リオ五輪PRESSBACK NUMBER
女子バレー、細部に神は宿らず。
世界に届かなかった「4つの点」。
posted2016/08/17 14:40
text by
松原孝臣Takaomi Matsubara
photograph by
JMPA
時間が足りなかった。細かなところまで詰め切れなかった。
8月16日、バレーボール全日本女子は準々決勝でアメリカと対戦し、0-3と敗北した。
ロンドン五輪で銅メダルを獲得して4年。世界一を目標にしてきたチームは、目標に届かず、メダルを手にすることもなく大会を去ることになった。
その原因はどこにあったのかを考えると、時間の無さと、それゆえに修正が間に合わなかった細かな部分が浮上してくる。
金メダル獲得の条件として、眞鍋政義監督は「4つの点」で世界一になることを目標に掲げてきた。サーブ、レセプション(サーブレシーブ)、ディグ(スパイクレシーブ)、そしてミスによる失点の少なさである。
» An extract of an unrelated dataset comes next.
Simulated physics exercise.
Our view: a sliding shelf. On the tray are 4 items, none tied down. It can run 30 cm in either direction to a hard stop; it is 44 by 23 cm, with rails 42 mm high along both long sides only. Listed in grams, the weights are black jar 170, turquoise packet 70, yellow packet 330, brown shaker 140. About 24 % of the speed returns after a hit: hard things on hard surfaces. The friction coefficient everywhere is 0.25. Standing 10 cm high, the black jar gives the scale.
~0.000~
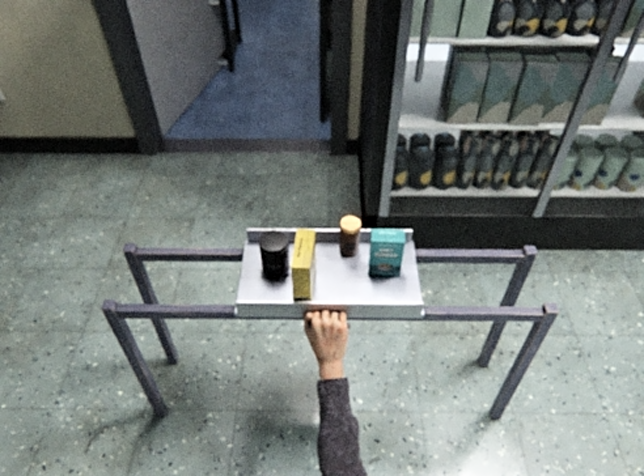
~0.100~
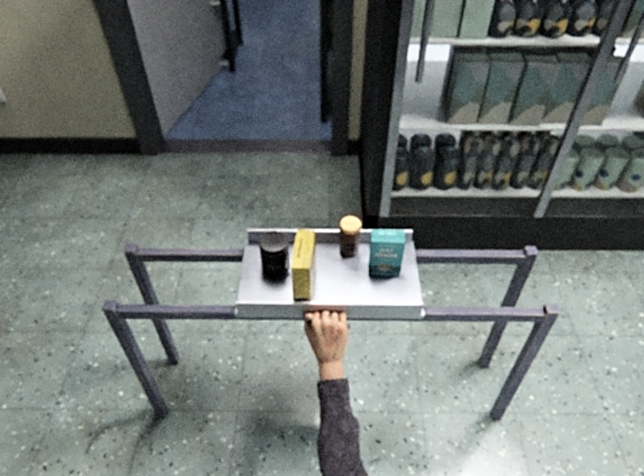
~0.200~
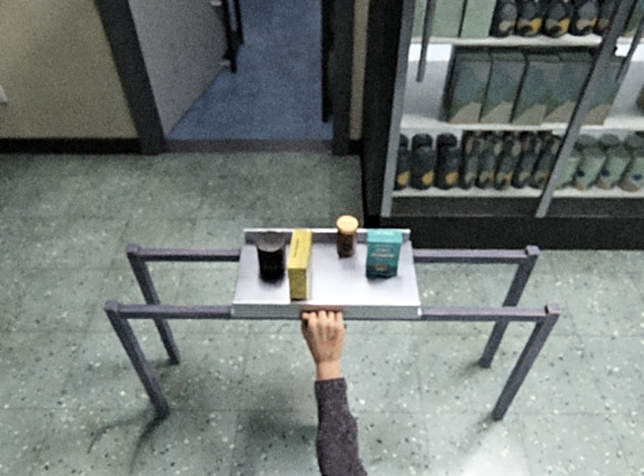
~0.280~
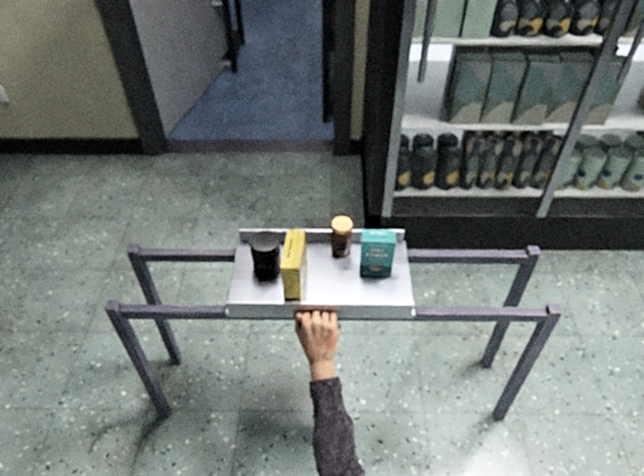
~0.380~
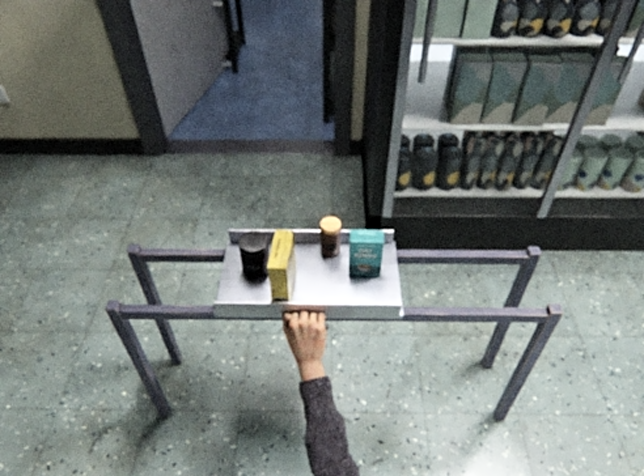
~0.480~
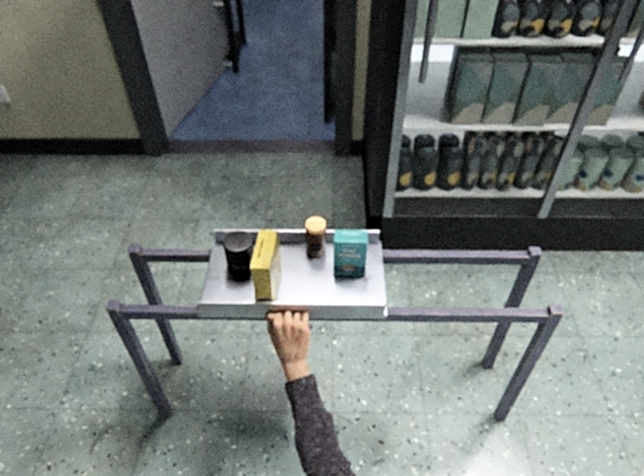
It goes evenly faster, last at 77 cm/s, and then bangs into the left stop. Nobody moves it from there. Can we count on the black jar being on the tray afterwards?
It is off the tray.
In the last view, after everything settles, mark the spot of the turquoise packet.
Its middle settles close to pixel (225, 253).
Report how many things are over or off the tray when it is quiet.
The count comes out at 1.
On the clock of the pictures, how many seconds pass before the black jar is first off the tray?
At around 1.0 seconds on the pictures' clock.
Around 0.98 s, tray 30 cm left; black jar now off the tray; yellow packet shifted 9 cm; turquoise packet shifted 9 cm.
Around 1.28 s, tray 30 cm left; yellow packet shifted 11 cm; turquoise packet shifted 11 cm; brown shaker shifted 11 cm.
Finally (1.6 s), off the tray, black jar; not toppled but over 5 cm from the start, turquoise packet, yellow packet and brown shaker.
日本は、平均身長で海外の強豪に劣る。身長の違いが大きく影響しないディフェンスとサーブを、突破口と考えてきた。
だが大会では、その4つが世界一には程遠い現状が浮き彫りになった。
サーブの緻密さで、ロシアに遅れをとっていた。
サーブで印象的なのは、グループリーグで対戦したロシアとの違いだ。
ロシアは徹底して、狙いどころを決めてサーブを打ちこんできた。そこまでならば、日本も変わらない。違いはその先にある。日本が狙いどころの選手へ向けてただ打つ傾向が強いのに対し、ロシアは、前へ落とす、あるいは後ろへと、バリエーションをつけていたのだ。その分日本のサーブは拾われやすく、逆に日本のレシーブは崩されがちだった。
ロシアの方が、サーブの緻密さで上回っていたのは否めない。初戦の韓国戦を筆頭に、日本のサーブはどこかあいまいなままだった。攻撃的なサーブではない分、相手に攻撃で切り返されてしまう。レセプションやディグにおいても、参加国の中でトップクラスの数値を残せずにいた。
こだわってきたはずの部分で、突き詰め方が甘かったのである。